I think that your problem is that you only think it is a deliberate lie if you say it out loud. All of these lies can be implied rather than spoken, just as agreement does not require "You agree?"; it may simply be a look up at the spectator as if to ask, "Are you with me?" The spectator's nod is the agreement that he understands the premise (say, "My hands are empty").

Cardini's juggling of the ball is interesting to watch, skillful, praiseworthy, amazing, and many other things, it just isn't magic. You are not asked to accept anything that you know isn't true.

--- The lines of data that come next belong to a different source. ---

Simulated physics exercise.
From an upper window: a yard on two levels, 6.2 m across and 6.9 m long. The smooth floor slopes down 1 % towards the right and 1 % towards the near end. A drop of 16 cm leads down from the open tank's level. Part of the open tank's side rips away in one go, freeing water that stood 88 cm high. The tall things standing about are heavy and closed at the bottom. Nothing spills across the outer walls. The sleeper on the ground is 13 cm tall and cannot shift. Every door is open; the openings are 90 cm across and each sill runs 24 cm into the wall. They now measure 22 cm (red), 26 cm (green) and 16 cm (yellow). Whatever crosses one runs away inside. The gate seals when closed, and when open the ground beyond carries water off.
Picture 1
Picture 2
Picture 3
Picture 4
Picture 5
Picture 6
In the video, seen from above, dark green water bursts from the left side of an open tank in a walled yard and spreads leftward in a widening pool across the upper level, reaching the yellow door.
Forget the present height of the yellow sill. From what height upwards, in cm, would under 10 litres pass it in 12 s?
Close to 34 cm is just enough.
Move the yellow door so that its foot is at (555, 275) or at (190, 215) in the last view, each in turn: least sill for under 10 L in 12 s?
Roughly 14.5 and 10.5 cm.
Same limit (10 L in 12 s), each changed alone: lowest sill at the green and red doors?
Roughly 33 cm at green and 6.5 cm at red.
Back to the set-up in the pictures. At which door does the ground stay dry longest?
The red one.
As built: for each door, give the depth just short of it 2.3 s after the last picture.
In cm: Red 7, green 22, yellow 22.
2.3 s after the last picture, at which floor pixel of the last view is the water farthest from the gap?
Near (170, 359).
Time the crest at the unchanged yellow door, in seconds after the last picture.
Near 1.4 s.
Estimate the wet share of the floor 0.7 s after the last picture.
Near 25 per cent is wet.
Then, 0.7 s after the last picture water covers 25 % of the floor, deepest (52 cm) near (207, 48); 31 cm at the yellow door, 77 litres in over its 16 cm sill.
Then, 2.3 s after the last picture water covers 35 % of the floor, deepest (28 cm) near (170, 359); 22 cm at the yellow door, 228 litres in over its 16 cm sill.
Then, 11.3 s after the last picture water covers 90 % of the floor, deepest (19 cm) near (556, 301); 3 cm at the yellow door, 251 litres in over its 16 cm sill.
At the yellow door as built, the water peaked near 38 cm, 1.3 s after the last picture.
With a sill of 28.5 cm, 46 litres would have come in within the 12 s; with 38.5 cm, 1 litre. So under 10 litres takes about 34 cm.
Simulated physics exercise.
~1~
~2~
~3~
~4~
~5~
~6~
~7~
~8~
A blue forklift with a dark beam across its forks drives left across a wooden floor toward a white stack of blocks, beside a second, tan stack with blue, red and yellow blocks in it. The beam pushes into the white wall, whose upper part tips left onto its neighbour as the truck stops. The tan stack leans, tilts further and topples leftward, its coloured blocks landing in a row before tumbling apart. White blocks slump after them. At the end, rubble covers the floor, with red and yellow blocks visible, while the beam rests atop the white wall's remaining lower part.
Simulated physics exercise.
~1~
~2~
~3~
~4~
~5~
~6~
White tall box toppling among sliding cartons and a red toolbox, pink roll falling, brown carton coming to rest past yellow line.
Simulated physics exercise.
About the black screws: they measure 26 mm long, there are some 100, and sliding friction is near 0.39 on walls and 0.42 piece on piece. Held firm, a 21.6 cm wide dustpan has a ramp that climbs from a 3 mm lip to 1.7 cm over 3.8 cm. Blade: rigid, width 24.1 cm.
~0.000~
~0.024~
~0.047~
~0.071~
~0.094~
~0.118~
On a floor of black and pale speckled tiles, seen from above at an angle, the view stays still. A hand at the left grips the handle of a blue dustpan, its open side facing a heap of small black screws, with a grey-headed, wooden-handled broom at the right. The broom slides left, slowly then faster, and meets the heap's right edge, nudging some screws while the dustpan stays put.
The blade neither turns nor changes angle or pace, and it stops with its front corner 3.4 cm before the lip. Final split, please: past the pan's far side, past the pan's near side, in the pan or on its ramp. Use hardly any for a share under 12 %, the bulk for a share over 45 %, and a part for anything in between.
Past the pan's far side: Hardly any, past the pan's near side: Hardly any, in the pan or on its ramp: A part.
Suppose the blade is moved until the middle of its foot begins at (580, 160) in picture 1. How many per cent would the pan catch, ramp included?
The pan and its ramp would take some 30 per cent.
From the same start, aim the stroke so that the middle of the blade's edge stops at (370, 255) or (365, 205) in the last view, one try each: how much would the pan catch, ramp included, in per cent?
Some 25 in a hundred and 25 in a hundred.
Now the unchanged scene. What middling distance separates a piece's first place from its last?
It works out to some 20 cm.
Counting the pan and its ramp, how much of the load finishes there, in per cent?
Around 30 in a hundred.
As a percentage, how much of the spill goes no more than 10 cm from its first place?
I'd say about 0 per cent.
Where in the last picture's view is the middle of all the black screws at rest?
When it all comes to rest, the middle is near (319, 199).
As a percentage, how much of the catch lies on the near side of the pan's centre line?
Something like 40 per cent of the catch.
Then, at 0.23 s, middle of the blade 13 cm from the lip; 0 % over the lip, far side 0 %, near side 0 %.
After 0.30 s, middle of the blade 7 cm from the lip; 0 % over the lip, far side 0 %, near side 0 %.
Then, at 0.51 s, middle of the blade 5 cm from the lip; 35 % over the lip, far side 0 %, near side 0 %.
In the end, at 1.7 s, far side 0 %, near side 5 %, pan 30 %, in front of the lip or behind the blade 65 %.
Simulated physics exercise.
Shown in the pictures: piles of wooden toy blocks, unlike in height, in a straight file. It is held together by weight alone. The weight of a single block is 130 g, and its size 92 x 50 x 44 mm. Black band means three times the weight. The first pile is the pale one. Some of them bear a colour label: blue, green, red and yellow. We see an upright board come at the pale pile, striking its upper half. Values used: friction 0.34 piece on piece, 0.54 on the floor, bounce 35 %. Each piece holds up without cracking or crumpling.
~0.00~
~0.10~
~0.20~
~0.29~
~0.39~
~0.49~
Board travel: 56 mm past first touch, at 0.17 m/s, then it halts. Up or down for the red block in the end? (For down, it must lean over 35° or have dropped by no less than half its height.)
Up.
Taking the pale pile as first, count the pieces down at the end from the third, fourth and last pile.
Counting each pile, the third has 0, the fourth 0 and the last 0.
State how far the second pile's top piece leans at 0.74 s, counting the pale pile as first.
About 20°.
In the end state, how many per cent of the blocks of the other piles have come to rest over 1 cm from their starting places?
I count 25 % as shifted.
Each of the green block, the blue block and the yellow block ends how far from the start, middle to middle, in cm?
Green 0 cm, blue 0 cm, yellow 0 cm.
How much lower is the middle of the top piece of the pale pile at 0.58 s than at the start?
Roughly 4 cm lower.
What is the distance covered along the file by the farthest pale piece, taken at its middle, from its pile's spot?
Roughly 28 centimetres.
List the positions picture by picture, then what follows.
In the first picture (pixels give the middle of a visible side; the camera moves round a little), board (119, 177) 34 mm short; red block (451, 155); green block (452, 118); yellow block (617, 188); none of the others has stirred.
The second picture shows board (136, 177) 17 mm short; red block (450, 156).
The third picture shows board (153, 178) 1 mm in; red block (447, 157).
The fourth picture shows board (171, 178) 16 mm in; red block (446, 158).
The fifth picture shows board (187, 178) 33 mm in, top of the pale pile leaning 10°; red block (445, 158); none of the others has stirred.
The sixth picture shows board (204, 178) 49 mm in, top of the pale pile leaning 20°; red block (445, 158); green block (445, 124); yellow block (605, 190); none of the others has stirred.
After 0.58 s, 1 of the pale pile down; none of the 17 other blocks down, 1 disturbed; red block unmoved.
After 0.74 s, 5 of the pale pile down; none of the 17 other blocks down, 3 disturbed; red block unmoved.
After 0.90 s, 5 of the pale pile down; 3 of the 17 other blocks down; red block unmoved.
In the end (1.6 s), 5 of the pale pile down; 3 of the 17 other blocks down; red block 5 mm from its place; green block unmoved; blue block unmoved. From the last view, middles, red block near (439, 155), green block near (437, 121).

There are many kinds of presentations, such as comedy magic, special effects, character pieces and so forth in which the performer does not have to create a lie to entertain. It is all good fun, and good entertainment--it just isn't magic.

A magic show might contain even a preponderance of such entertaining nonsense, and it all can be funny, charming, engaging, artful, magical, and enchanting. But if it does not eventually haul the spectators on the horns of the dilemma--"There is no such thing as magic/There is no other explanation."--it isn't magic the way we mean it--the performance art in which you try to prove that things can happen which everyone knows can't happen.

Billy McComb's show was mostly entertaining and disarming nonsense, which set the audience up for a major effect like the Vanishing Bird Cage or Half-Dyed Hank. The other jokes and silly bits of business were entertaining, even magical. They just weren't magic. The closing one or two bits were intended to hoist the audience up and leave them hanging suspended between the two horns of the dilemma.

I think now, that your problem in grasping this theory is that you were thinking someone had to express a lie in words in order for it to be a lie. Ask the hall security guard if that door is the men's room. If he nods, "Yes" and then when you go through it you find out that it is a door to the parking lot that locks behind you, tell me you don't think you were lied to.